EPA assumes GHG authority in eight states as carbon regulation begins

Nick Snow
OGJ Washington Editor

WASHINGTON, DC, Dec. 27 -- The US Environmental Protection Agency issued its initial greenhouse gas regulation implementation plans, giving it authority to issue permits in seven states until state and local agencies can revise their regulations. EPA also disapproved Texas’ clean air permitting program and said it will begin to issue GHG permits there.

EPA’s action covered Arizona, Arkansas, Florida, Idaho, Kansas, Oregon, and Washington. In a separate order, it issued final rules to ensure no federal laws are in place requiring any state to issue GHG permits below levels outlined in the tailoring rule, the provision designed to curb carbon emissions from refineries, chemical plants, and other large industrial facilities first.
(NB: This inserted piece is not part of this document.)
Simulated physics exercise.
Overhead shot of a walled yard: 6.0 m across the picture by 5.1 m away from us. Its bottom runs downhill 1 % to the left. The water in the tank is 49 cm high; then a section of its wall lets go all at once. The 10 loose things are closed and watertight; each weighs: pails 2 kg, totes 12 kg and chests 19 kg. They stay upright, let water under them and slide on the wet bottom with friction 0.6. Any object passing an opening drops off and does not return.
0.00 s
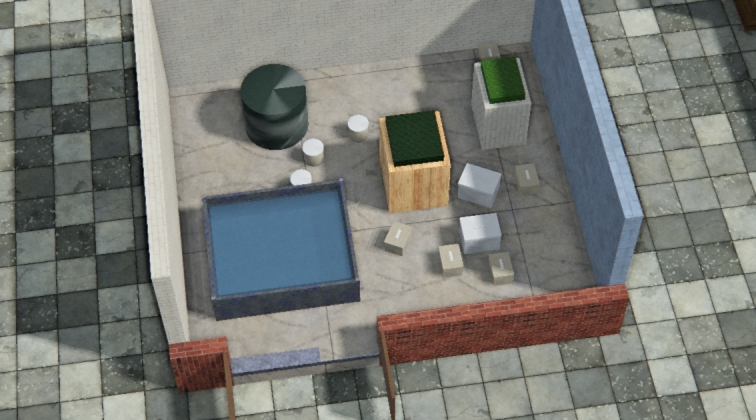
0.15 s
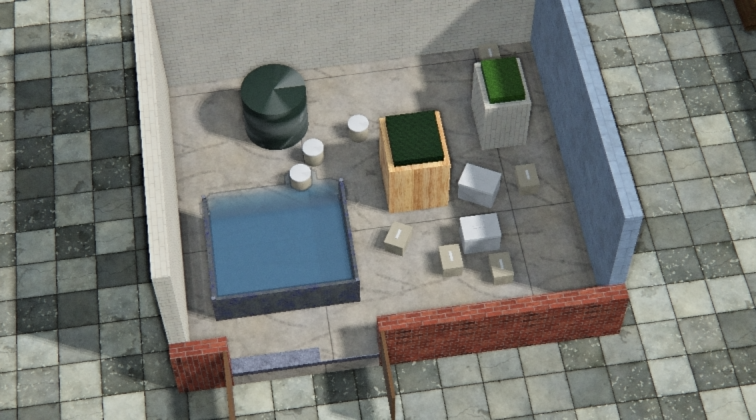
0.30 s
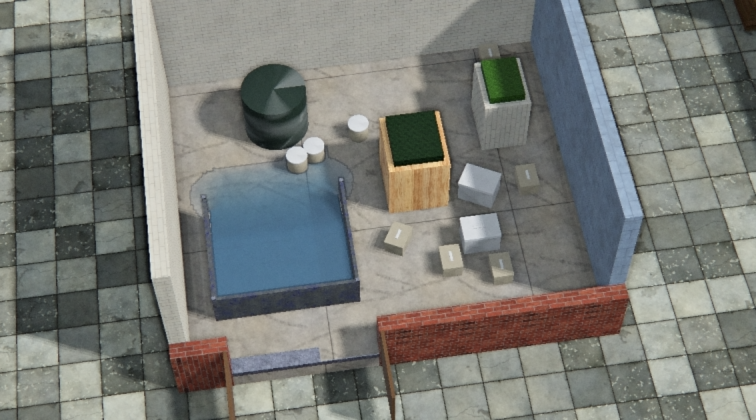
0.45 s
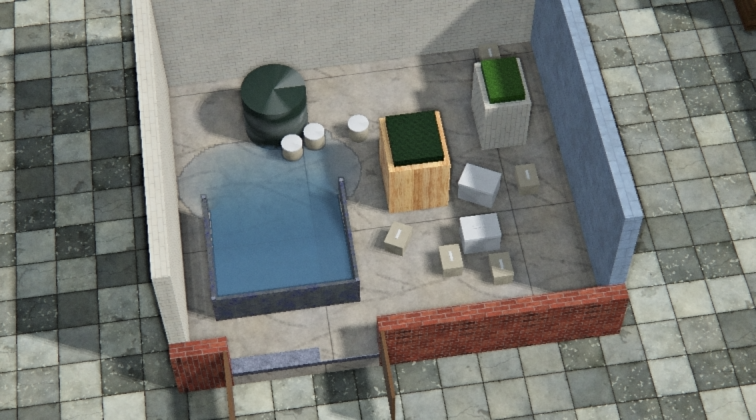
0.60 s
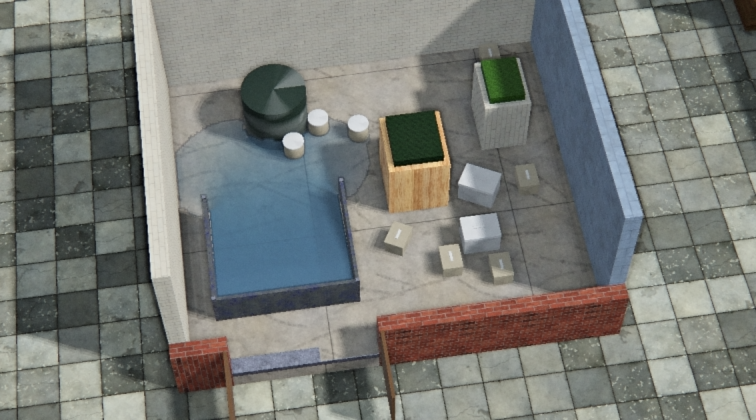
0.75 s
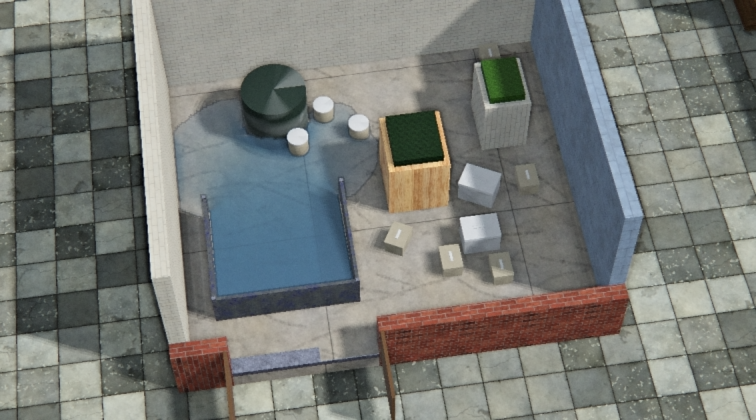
Water spreads from the open back of the tank, pushing white pails across the yard.
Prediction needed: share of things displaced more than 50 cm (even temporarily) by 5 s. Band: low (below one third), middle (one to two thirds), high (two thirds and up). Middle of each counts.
Middle.
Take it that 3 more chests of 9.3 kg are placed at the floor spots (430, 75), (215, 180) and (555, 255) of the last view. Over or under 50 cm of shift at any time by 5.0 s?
Check, in order - exceeded, exceeded, not exceeded.
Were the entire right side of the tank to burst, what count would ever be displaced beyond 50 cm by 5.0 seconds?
In that case the number is 8.
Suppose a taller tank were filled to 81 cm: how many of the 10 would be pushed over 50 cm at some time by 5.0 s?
With that change, 6 of them.
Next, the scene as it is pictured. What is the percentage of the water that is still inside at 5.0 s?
About 100 in a hundred parts of the water.
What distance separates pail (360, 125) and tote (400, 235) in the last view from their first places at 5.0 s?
In that order: 300 cm, 0 cm.
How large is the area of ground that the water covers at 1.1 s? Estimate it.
About 10.0 m2 is covered.
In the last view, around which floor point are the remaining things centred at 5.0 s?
Close to pixel (495, 193).
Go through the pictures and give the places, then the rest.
In the first frame, a pail at (313, 147), on the bottom; a pail at (301, 178) rests on the ground; 3.3 m2 under water; 0 of 10 have shifted.
In the second frame, a pail at (313, 147) rests on the ground; a pail at (300, 173) rests on the ground, 10 cm from its start; 4.2 m2 under water; 1 of 10 have shifted.
In the third frame, a pail at (314, 145) rests on the ground, 3 cm from its start; a pail at (297, 155), on the bottom, 43 cm from its start; 5.3 m2 under water; 1 of 10 have shifted.
In the fourth frame, a pail at (314, 131), on the bottom, 30 cm from its start; a pail at (292, 143) floats, 67 cm from its start; 6.4 m2 under water; 2 of 10 have shifted.
In the fifth frame, a pail at (318, 117), on the bottom, 57 cm from its start; a pail at (293, 141), afloat, 68 cm from its start; water covers 7.3 m2; 2 of 10 have shifted.
In the sixth frame, a pail at (323, 104) rests on the ground, 83 cm from its start; a pail at (298, 137), afloat, 70 cm from its start; 8.2 m2 under water; 2 of 10 have shifted.
After 1.1 s 2 of 10 are over 50 cm from their spots; 1 afloat.
After 2.2 s 3 of 10 are over 50 cm from their spots; 3 afloat.
After 3.5 s 4 of 10 are over 50 cm from their spots; 4 afloat.
After 5.0 s 4 of 10 are over 50 cm from their spots, and 4 have been at some point; 3 afloat.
Oil and gas groups responded critically. “In unprecedented fashion, EPA is now coercing some states to relinquish their authority and is directly usurping state regulatory authority in Texas,” said Howard Feldman, the American Petroleum Institute’s regulatory and scientific affairs director. He noted the agency’s stationary source GHG regulations are to take effect Jan. 2, with court review still pending, and that EPA and state programs are still works in progress. “EPA is cramming too much in too short of a time,” he said.
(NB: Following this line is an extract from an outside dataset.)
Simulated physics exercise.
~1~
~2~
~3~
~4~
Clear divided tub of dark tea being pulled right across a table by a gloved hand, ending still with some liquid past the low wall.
“EPA’s proposals would carry tremendous costs but no benefits for the American people—all pain and no gain,” declared National Petrochemical & Refiners Association President Charles T. Drevna. “Regulations can’t create technology that doesn’t exist or change the laws of physics and economics, so the only way to comply with EPA’s proposals would be to inflict massive increases in energy costs and massive increases in unemployment on families across our nation.”

In its announcement, EPA said it has worked closely with states to make sure GHG regulation under the Clean Air Act, which it proposed after the US Supreme Court ruled in 2007 that the agency had that authority, goes smoothly. It said it would continue to work with the affected states to enable them to begin issuing GHG permits.

Environmental organizations applauded EPA’s actions. “Carbon pollution poses serious threats to Americans’ health, our economy, and our future. We’re pleased that EPA is working to deliberately bring this dangerous pollution under control, focusing on the biggest polluters first,” Sierra Club President Michael Brune said.

"By setting timetables for issuing standards to cut dangerous carbon pollution from power plants and oil refineries, EPA is doing precisely what is needed to protect our health and welfare and provide businesses certainty at a time when some would prefer to roll back the clock,” added David Doniger, policy director at the Natural Resources Defense Council’s Climate Center.